Oh, just your average grave robber who dug up prom queens to build a 4 dimensional lover. Yeah, probably not for The New Yorker.
Upcoming Projects and other Writing Diversions
January 15th, 2009Besides a novel that has never come together, other projects I've been working on include an old timey radio play and a comic book. As of this moment, both are about as unfinished as the novel. These projects though interests me so much because they're both things I can do myself. I can go to Kinkos and print out my own comic, and I can record my own radio play. Will anyone else care or ever see these things, well, that's yet to be determined. I would imagine no.
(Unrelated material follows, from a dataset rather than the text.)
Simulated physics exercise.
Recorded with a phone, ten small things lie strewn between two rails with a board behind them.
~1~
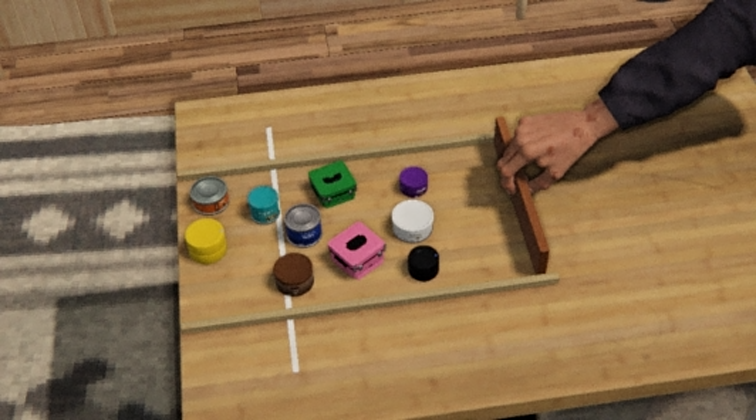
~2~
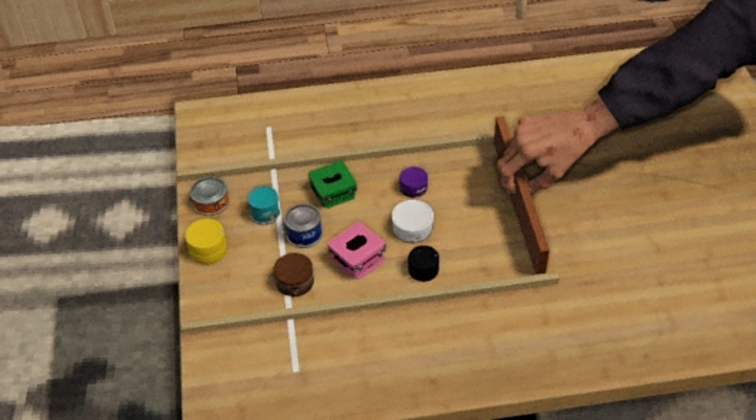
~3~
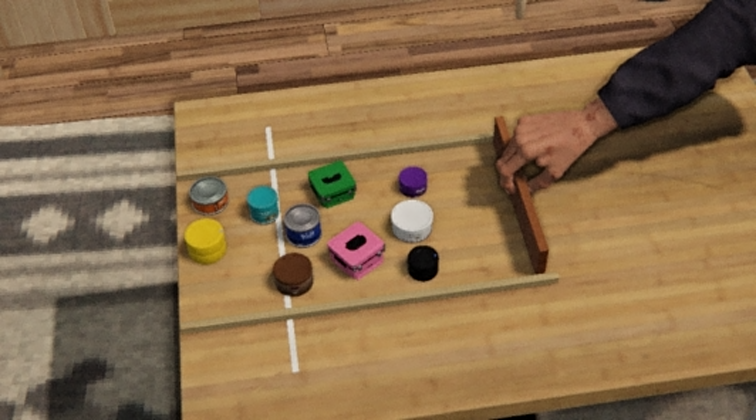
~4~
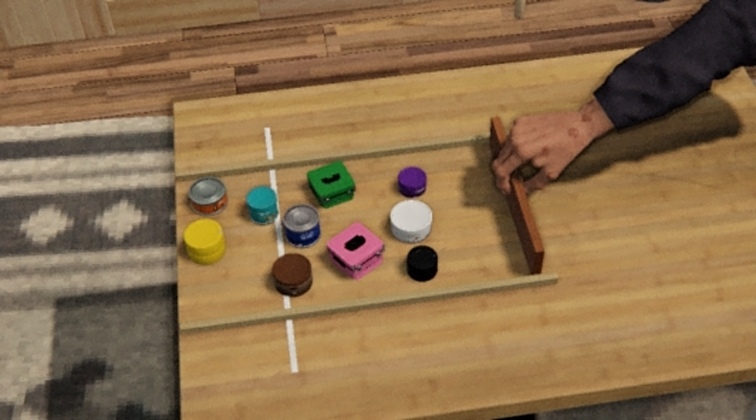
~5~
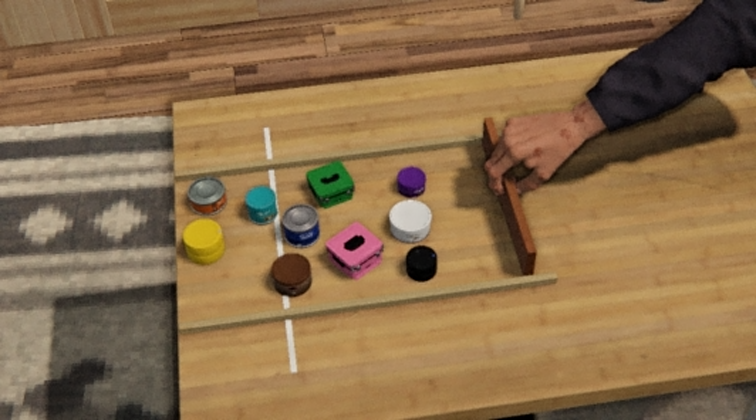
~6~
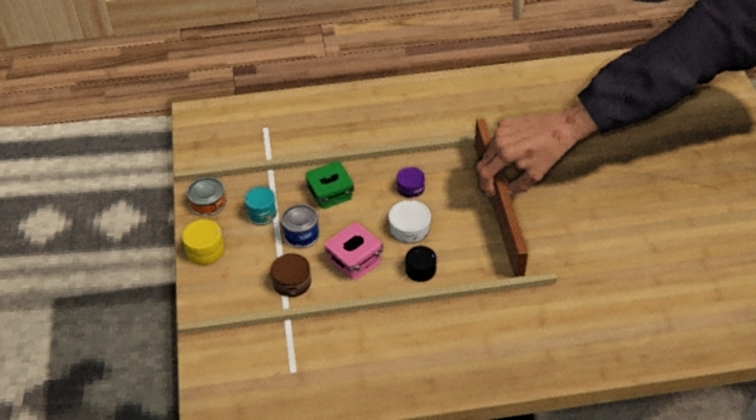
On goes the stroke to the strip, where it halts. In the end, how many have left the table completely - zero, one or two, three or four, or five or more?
In the end, zero have left it.
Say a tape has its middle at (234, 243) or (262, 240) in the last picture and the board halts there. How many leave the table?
First 2, second 1.
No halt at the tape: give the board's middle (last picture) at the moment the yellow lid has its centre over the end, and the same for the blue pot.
Its middle is about (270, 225) and about (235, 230).
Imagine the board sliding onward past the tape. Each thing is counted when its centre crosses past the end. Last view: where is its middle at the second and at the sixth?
First: Around (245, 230). Next: Around (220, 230).
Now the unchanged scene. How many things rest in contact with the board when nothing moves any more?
4 touch it.
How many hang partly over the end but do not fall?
The figure is 1.
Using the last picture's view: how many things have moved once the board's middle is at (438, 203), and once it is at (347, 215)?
First 0 and then 7.
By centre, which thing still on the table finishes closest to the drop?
The one in question is the yellow lid.
Soon after, none off yet; yellow lid at rest near (203, 242); orange tin at rest near (207, 196); turquoise tin at rest near (261, 206).
After that, none off yet; yellow lid at rest near (203, 242); orange tin at rest near (207, 196); turquoise tin moving near (256, 205).
In the end, the number that fall off is zero.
My problem with the comic is that I can't really draw. However, my bad drawings do have a certain style. While, not skillful or particularly chocked full of talent, they have a nice eccentric quality. A little bit like Sunday comics being forced into a graphic novel format. I have a few panels drawn but it's going slower than I'd like.

Oh and there's one last project. The thing I always joke about is a script for Chunky Butts. Chunky Butts is a fat camp movie, your average fat is fun kind of flick. So, for there's a bunch of lovable fatties at Camp Chunka-Butta-Wanna (an old Indian name). And that's about it. I'm sure there's some sort of race or fart off. I imagine a fat mascot cat named Burritostein that does a lot of fat cat dancing. Of course, I've never written a single word of Chunky Butts. It has just become my automated answer.
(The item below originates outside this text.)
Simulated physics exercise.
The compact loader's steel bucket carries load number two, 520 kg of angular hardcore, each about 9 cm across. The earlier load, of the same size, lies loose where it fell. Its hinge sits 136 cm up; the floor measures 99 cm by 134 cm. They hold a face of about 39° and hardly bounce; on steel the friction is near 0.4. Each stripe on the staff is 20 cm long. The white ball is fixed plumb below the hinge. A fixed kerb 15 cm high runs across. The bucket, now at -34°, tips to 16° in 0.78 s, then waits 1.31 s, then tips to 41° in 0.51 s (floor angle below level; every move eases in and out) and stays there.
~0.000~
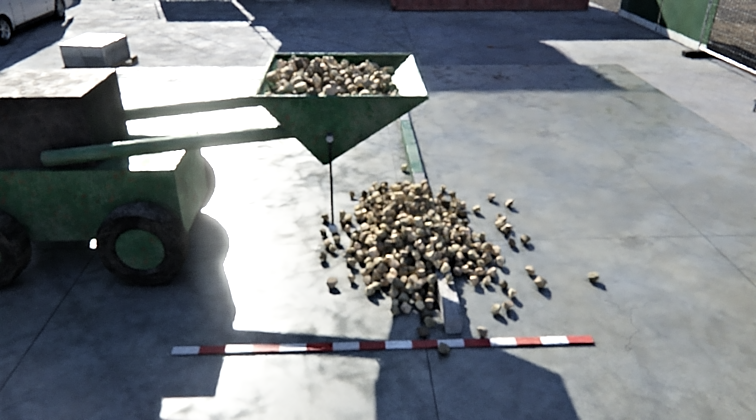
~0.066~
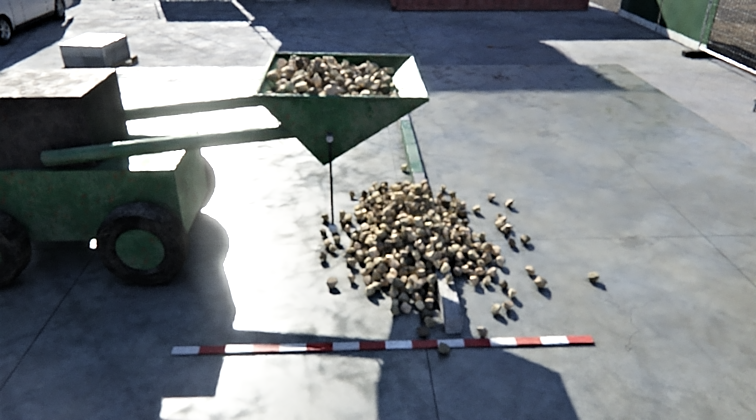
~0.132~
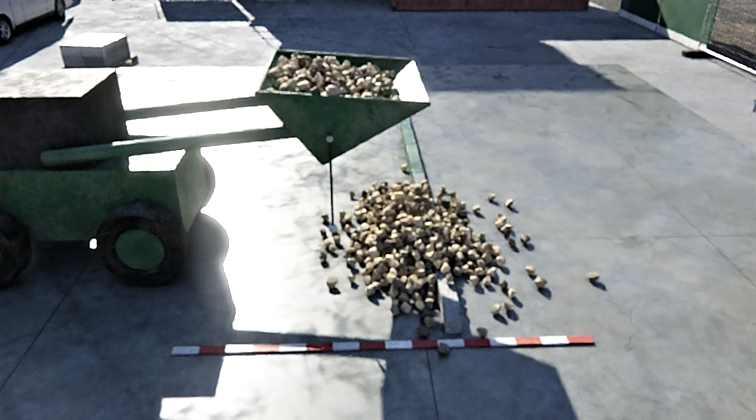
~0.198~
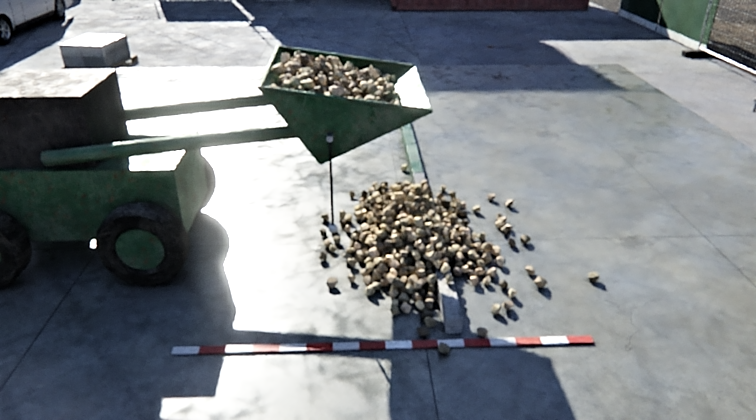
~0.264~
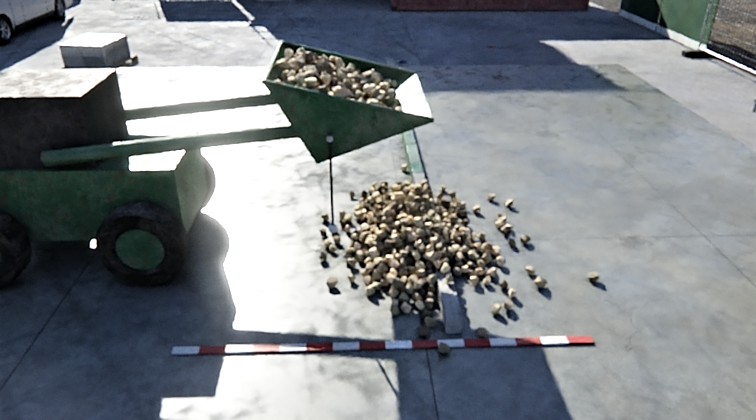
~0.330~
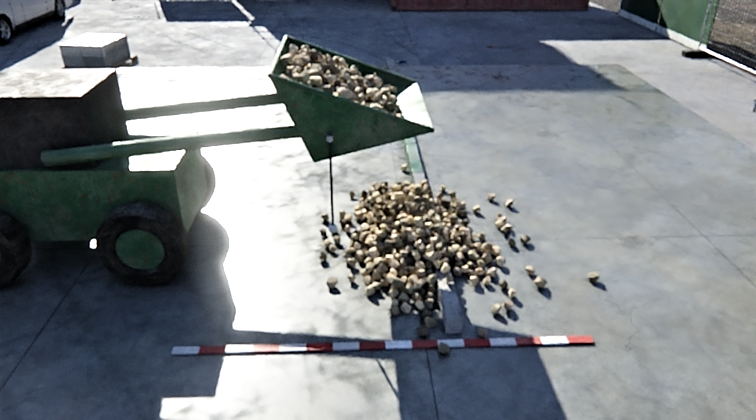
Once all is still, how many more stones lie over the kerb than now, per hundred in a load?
Close to 48 parts in a hundred.
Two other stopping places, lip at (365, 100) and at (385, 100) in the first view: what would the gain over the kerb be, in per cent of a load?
Near 0 per cent from the first place, 10 from the second.
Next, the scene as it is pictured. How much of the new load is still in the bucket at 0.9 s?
It holds some 100 per cent.
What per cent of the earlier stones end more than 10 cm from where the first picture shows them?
Roughly 5 per cent of them.
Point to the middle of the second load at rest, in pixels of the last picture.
Near (435, 222).
After 0.6 s the floor is at 8°; in per cent of one load, 100 in the bucket, 83 on this side of the kerb, 17 over the kerb; the foremost stones are at (523, 237).
After 0.9 s the floor is at 16°; in per cent of one load, 100 in the bucket, 83 on this side of the kerb, 17 over the kerb; the foremost stones are at (523, 237).
After 3.0 s the floor is at 41°; in per cent of one load, 15 in the bucket, 138 on this side of the kerb, 48 over the kerb; the foremost stones are at (529, 232).
After 5.9 s the floor is at 41°; in per cent of one load, 0 in the bucket, 134 on this side of the kerb, 66 over the kerb; the foremost stones are at (534, 236). Net gain over the kerb, 48.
"So, How's the book going?" They ask.
I answer, "Oh, I'm working on a screen play now... Chunky Butts. It's my life's work."
And then they say, "Oh." And give me that look like how could I have squandered away so much promise. I shrug and smile... because that's what I'm good at, wasting my gifts. Of course, at Camp Chunka-Butta-Wanna, we learn that it's not about how other people feel about you, but how you feel about yourself.
And this fatty feels like dancing... heeeey.